AdS/CFT in the Infinite Momentum Frame

TL;DR

This work analyzes pp-waves propagating on extremal non-dilatonic branes and demonstrates the resulting pp-curvature singularities at the horizon, suggesting a boundary where the spacetime terminates. In the decoupling limit these configurations become pp-waves in AdS, with Kaigorodov spacetime as a canonical example, posited to be dual to a conformal field theory in the infinite momentum frame with constant momentum density.
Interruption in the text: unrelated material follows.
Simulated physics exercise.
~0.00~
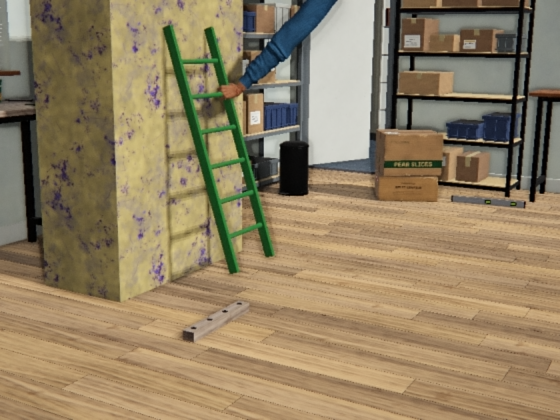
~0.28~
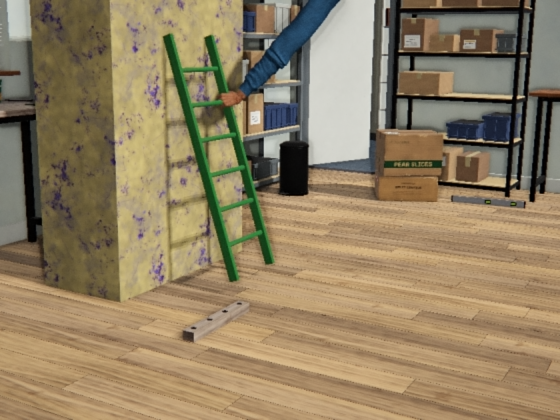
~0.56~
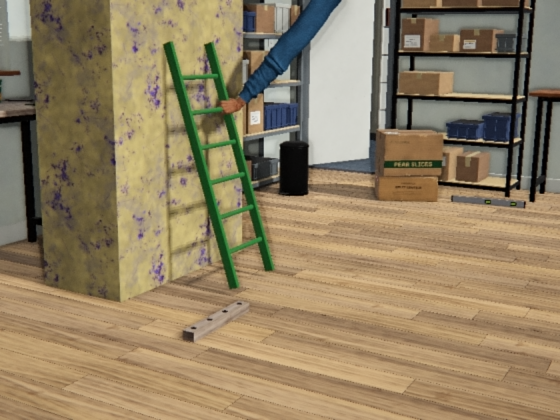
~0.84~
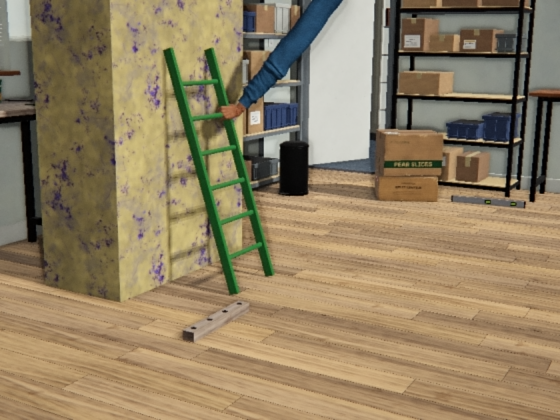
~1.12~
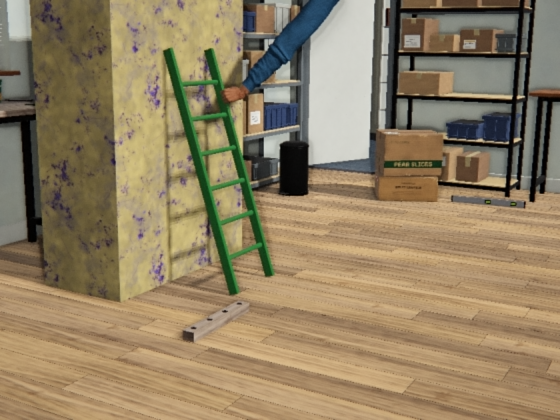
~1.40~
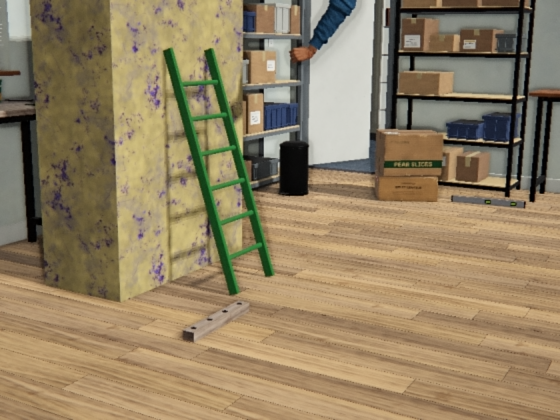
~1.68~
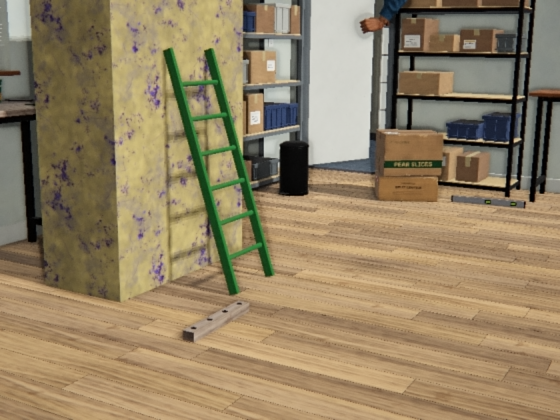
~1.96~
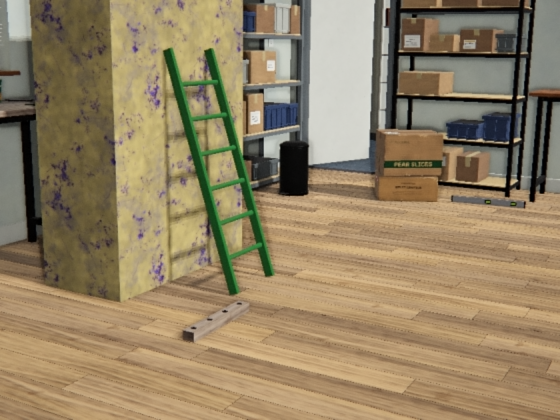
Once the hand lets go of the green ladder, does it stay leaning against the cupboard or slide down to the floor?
The green ladder stays leaning against the cupboard. It holds its place after the hand has let go and left the view.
The authors compute the boundary energy-momentum tensor, show a null, momentum-dense state, and use AdS/CFT to determine scalar 2-point functions under the remaining conformal symmetries, finding results consistent with the infinite momentum frame and independent of the background momentum density to leading order in $1/N^2$. The discussion extends to a Virasoro symmetry in higher dimensions arising from AdS$_3$ submanifolds and contemplates how the boundary CFT might resolve bulk singularities, with implications for brane-world models like Randall-Sundrum and for the interpretation of bulk gravitons. Overall, the paper provides evidence supporting the Kaigorodov/CFT duality and sheds light on the role of infinite momentum frame dynamics in holography, including potential avenues to understand singularity resolution in string theory.

Abstract

This paper considers the spacetimes describing pp-waves propagating on extremal non-dilatonic branes. It is shown that an observer moving along a geodesic will experience infinite curvature at the horizon of the brane, which should therefore be regarded as singular. Taking the decoupling limit of these brane-wave spacetimes gives a pp-wave in AdS, the simplest example being the Kaigorodov spacetime. It has been conjectured that gravity in this spacetime is dual to a CFT in the infinite momentum frame with constant momentum density. If correct, this implies that the CFT must resolve the singularity of the bulk spacetime. Evidence in favour of this conjecture is presented. The unbroken conformal symmetries determine the scalar 2-point function up to an arbitrary function of one variable. However, an AdS/CFT calculation shows that this function is constant (to leading order in $1/N^2$) and the result is therefore the same as when the full conformal symmetry is unbroken. This paper also discusses a recently discovered Virasoro symmetry of metrics describing pp-waves in AdS and naked singularities in the Randall-Sundrum scenario.